Quando sono composti, di solito gli aggettivi cambiano il plurale solo nella desinenza del secondo elemento: verità sacrosante; comunità italo-francesi.
Nel declinare gli aggettivi è bene ricordare che:
● bello (come quello, formato dall’articolo determinativo il/lo) si comporta seguendo le regole che governano → l’articolo determinativo, dunque al maschile possiede un doppio singolare e un doppio plurale a seconda della parola che segue: un bel gatto, un bell’armadio, bei colori, begli occhi (al femminile sempre bella e belle). Dunque non è corretto dire che bei occhi;
● buono (come alcuno, formato → dall’articolo indeterminativo un/uno) si comporta come l’articolo indeterminativo: buon appiglio (senza l’apostrofo), buono studente (benché buon studente venga ormai tollerato, anche se non elegante), buon’anima, buona persona (al plurale è invece sempre buone e buoni).

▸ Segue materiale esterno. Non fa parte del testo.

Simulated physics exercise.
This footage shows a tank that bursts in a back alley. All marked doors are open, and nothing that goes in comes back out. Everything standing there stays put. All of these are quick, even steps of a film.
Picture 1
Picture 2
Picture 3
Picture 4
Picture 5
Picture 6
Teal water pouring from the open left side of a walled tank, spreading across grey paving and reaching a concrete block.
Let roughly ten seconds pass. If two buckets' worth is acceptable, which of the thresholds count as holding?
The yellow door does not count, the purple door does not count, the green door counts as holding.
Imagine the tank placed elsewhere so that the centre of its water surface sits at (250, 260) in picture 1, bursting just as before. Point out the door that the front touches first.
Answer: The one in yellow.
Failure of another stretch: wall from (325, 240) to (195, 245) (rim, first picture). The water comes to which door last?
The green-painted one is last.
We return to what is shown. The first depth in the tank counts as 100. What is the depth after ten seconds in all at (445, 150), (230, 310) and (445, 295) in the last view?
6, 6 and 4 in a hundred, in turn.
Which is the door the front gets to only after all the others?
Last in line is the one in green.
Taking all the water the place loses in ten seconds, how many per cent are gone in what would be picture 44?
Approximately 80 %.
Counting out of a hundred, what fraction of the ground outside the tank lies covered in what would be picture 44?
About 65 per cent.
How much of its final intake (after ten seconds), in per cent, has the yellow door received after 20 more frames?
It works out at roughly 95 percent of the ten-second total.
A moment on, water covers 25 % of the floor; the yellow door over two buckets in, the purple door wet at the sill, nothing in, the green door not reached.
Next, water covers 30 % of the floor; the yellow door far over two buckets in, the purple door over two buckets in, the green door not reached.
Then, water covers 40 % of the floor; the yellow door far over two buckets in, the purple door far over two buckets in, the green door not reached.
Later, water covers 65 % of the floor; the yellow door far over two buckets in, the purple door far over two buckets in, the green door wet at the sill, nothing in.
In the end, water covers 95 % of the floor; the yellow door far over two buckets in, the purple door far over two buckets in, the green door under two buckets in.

Vedi anche “L’apostrofo: elisione e troncamento“
Infine, bisogna prestare attenzione alle concordanze: quando ci sono aggettivi riferiti a più nomi di genere diverso prevale il maschile, per esempio: “Il gatto e la gatta sono bianchi”, anche se talvolta, per assonanza, è ammissibile anche concordare l’aggettivo solo con il nome più vicino: “Ho passato giorni e settimane intense”. Insomma talvolta le regole di questo tipo non si applicano solo in modo rigido e matematico, sono elastiche e si possono piegare a seconda delle circostanze, se suonano meglio.